The following year, the Herald was extolling the park plans: “A new haven from the buzz of everyday life will be found by young and old alike in the Crownest Park…The District Council have to be complimented…in so adapting this piece of waste ground as to turn it into a place of beauty” (19).
The park continued to be developed throughout the war. “Facilities for football” were available from 1944 (21). The park was used for parades and fund-raising events during the war, such as the “Welcome Home Fund Grand Fete” in June 1944 (22), whose attractions included a baby show, a rabbit show and, in sharp contrast to these, a “display of war weapons, tanks and German uniforms” (23)!
Further features continued to be added to the park up to the 1950s.The Herald expresses relief in 1949 that “the kiddies’ amusements which have been on order for about two years have been erected” (24).
Mr. Crow
Crownest is no longer regarded as a specific area within Larbert and Stenhousemuir as it was a couple of centuries ago, when at least three street names and a farm attested to its presence as a locality; or even centuries back when it was marked (twice) on Roy’s Survey. On maps, the name of Crownest lives on, not where the former Crownest Farm stood, but slightly to the east, at Crownest Park.
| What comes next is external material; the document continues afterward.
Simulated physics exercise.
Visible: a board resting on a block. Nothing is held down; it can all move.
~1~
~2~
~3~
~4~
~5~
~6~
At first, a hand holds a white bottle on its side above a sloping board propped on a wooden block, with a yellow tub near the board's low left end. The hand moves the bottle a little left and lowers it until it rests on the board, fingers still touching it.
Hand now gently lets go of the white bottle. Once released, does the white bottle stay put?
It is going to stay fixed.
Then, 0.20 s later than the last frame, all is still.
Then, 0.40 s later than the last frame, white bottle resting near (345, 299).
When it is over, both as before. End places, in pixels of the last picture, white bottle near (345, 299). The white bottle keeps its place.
However, as “the Lido” is used locally in preference to the name Crownest Park, in reality the sole surviving use of the name Crownest is in the street Crownest Loan.
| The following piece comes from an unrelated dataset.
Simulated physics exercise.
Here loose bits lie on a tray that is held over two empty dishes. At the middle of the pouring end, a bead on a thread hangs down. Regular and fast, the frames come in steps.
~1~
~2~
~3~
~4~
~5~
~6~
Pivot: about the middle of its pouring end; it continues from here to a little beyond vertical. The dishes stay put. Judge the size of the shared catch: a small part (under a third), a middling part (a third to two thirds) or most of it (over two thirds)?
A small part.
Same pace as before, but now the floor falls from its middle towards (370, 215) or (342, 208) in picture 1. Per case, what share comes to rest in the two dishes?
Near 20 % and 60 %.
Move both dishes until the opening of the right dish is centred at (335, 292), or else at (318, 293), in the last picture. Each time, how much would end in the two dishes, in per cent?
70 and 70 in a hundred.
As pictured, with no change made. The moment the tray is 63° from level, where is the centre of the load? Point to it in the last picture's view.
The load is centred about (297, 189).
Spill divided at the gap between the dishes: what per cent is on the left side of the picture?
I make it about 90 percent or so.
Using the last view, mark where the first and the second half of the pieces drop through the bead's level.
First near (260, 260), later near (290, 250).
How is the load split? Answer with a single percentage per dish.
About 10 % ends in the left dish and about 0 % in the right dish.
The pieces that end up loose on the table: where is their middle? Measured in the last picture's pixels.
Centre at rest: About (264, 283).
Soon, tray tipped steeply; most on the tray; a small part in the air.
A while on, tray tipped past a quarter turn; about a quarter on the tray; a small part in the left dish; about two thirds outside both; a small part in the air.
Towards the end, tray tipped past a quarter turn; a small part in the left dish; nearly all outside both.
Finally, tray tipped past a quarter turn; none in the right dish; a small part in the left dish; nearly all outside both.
So did the crow ever build its nest in this area? I haven’t yet mentioned Mr. Crow. In 1946, a ceremony marked the handing-over of keys to the first two houses built by Stirling County Council’s post-war house-building project at the Crownest site (as it was still then called). The ceremony was presided over by a Mr. Crow, from the Department of Health, Edinburgh (25). While the origin of the name Crownest might remain unclear, one thing is certain: over four hundred years after the first known reference to Crownest, there was at least one Mr. Crow in the business of building homes there.
By Cathy Hardingham, Great Place volunteer.